Israel é a solução. E se os Judeus aprenderam alguma lição com o passado é que só podem confiar neles próprios para sobreviver. Trata-se agora de salvar a alma de Israel e não deixar que a legítima defesa passe a justificar toda uma panóplia de injustiças, violações do direito internacional, e a brutalização da sociedade. Para aqueles que não conhecem Israel só do Público, do telejornal e das conversas com os amigos, há todas as razões do mundo para ser optimista. Numa conferência organizada pela Fundação Friedrich Ebert (julgo que nos finais de 2003), e em que tomou parte, entre outros, Yossi Beilin (agora deputado pelo partido de esquerda - sim, de esquerda -Yahad-Meretz), este afrimava-se convicto, ao contrário da maior parte dos israelitas, que Yasser Arafat "merecia mais uma hipótese", mas apelava áqueles que demonizavam Sharon a dar-lhe igualmente o benefício da dúvida. Trata-se de afirmações corajosas de quem não teve medo de remar contra a maré, numa altura em que Arafat estava completamente desacreditado e Sharon tinha reocupado grande parte dos Territórios.
Hoje a situação é outra. Sharon, por motivos aparentemente oportunistas, tomou uma iniciativa unilateral: abandonar Gaza. Sharon, o "carniceiro", o "assassino" etc, abandonará Gaza. Aprendemos todos uma lição já antiga: no Médio Oriente nada é previsível - o governo de Begin, de direita, faz a paz com o Egipto em 1979, Rabin assina Oslo em 1993, Barak retira do Líbano em 2000, Sharon arrisca a maioria parlamentar, o governo e a vida para retirar de Gaza em 2005.
Para concluir, em nome da defesa dos direitos dos Palestinianos, certos sectores e indivíduos que se dizem de esquerda irrompem regularmente em delírios anti-sionistas, e até anti-semitas. Claro que este fenómeno tem a ver, até certo ponto, com a ignorância dos factos históricos, ao mesmo tempo que revela, no recurso permanente ao simplismo, o saudosismo pelas grandes narrativas. De facto, reflecte acima de tudo, uma tentativa de apresentar Israel como uma mera extensão dos EUA, um capricho da super-potência, criatura dos Poderosos, aberração neo-colonial. Israel, por vezes por culpa própria, liberta os instintos mais xenófobos e obscurantistas da Esquerda. Mas o que se vai sussurando, aquilo que durante a segunda Intifada veio à superfície em conversas e artigos, é que o próprio Estado de Israel é ilegítimo, um erro, um perigo para a paz mundial.
Se isto tudo forem delírios paranóicos, ainda bem. Adoraria estar equivocado.
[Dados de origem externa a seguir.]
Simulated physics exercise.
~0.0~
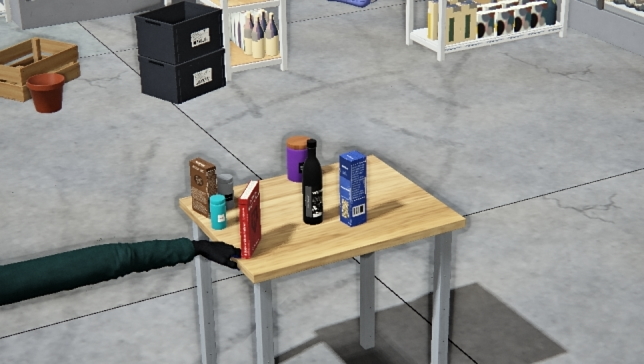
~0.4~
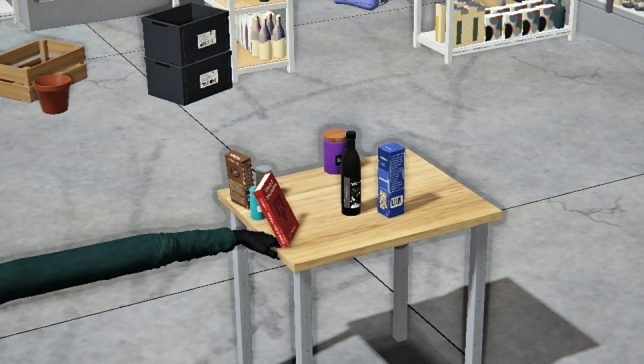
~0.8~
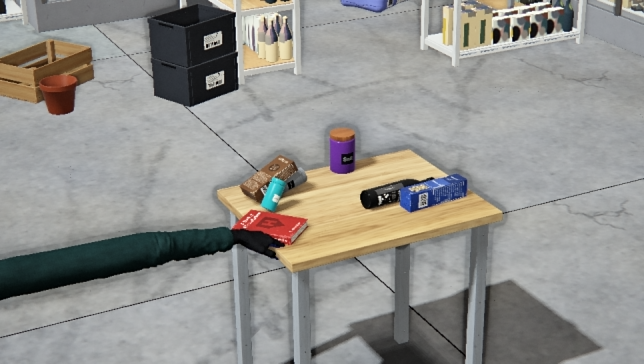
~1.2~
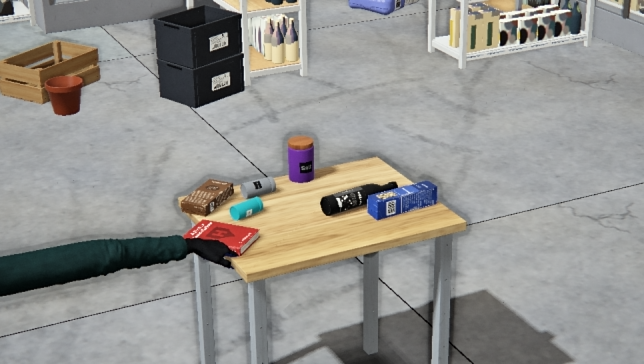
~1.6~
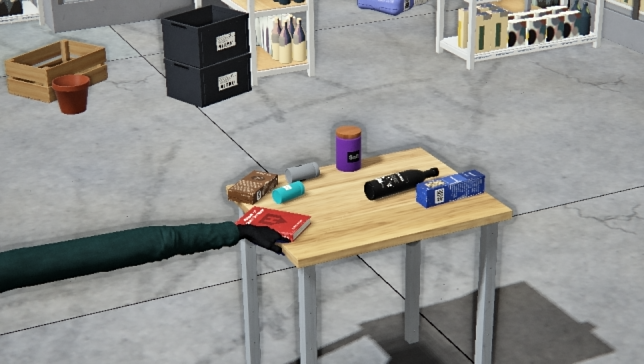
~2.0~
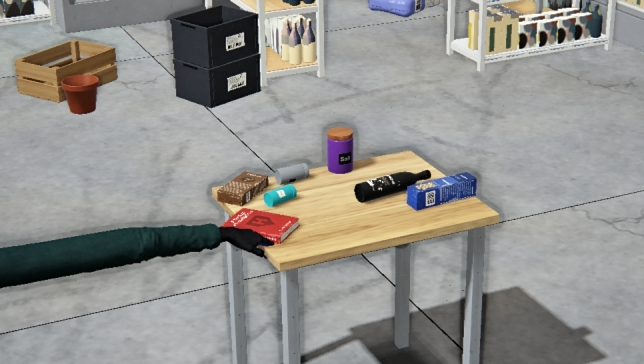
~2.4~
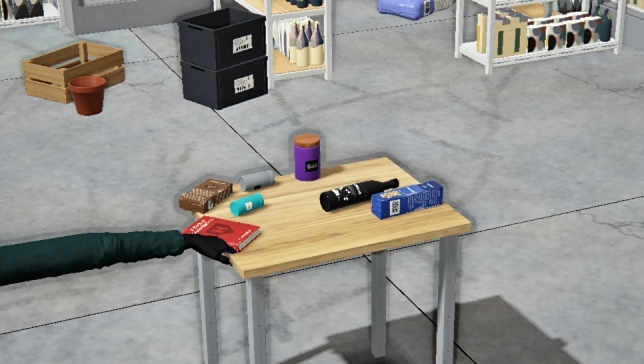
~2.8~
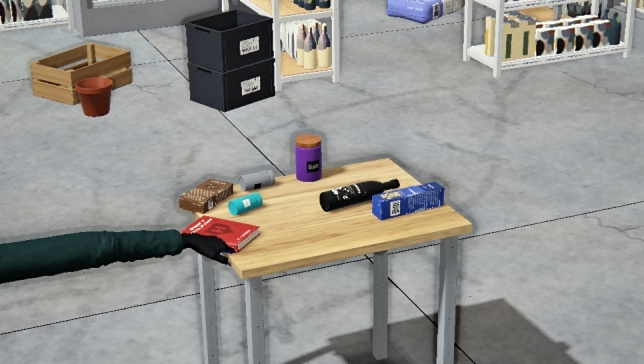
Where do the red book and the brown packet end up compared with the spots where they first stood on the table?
Both end up shifted from their starting spots. They lie toppled at the left side of the tabletop, with the red book by the edge next to the gloved hand and the brown packet behind it.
Mas enquanto Israel sentir que a opinião pública mundial, e a europeia em particular, continuam a tratar este tema como um fetiche, um tema sobrecarregado de simbolismos que lhe são alheios, confluência de todas as frustrações, aspirações, ódios e amores daqueles que querem um mundo mais justo, enquanto este for o caso, a sobrevivência continuará a ser a legítima prioridade de Israel.

3 comentários:

Joao Galamba disse...

Caro David,
Sem querer fazer um comentário extensivo ao teu post, deixa-me destacar dois pontos:

"Sem querer embarcar num discurso teleológico e/ou determinista, dá-me a impressão que caminhamos para uma situação em que os consensos vão progressivamente ocupando a maior parte da acção política, fazendo com que os grandes debates sejam empurrados para a esfera da política internacional."
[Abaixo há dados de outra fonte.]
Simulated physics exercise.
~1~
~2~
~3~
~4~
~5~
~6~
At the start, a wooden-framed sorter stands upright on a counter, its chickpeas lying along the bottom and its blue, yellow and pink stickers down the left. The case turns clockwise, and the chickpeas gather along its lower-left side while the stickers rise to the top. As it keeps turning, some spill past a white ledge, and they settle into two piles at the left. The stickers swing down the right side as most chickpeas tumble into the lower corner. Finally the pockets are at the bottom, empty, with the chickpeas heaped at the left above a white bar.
Aqui concordo absolutamente contigo. Não sei o que pensas sobre isso, mas as utopias cosmopolitas de um world state arrepiam-me...

2-Embora concorde em parte coma tua apreciação da questão de Israel, penso que o que escreves não pode ilibar Israel de críticas e reparos (sem anti-semitismos, que os há).
Acho que devemos deixar de procurar um Mau na questão Israelo-Palestiniana e reconhecer que houve erros dos dois lados e dizer: adiante. Facilitavo-nos a vida (e aos dois povos que sofrem com o conflito). Não sei se pretendes ilibar Israel ou não. Se essa é a tua intenção, discordo.
Não sou um especialista (longe disso) na questão, mas espero que compreendas a minha posição.
Um abraço

No Quinto disse...

Com excepção deste trecho "A grande narrativa marxista foi - algo injustamente - arrastada para o baú das memórias juntamente com os regimes ditatoriais do Leste da Europa.", diria que assino por baixo.
Calma, é uma vez sem exemplo.

JV

A. Cabral disse...

Nao percebo em como isto joga no nosso dialogo. Espero nao te chocar mas nada aqui e' assim tao novo. Percebe-se que Israel quer um Estado e que o tenha entao!!! Ha um povo que ali nasceu, viveu e cresceu, tem direitos pois entao. Mas aqui nem sequer se fala da Palestina. Hamlet without the prince? A questao nao sera porque e que tem Israel de ser incompativel com um estado Palestiniano? Um Estado digno e nao um guetto com uma autoridade palestiniana a fazer de policia para reprimir justa revolta?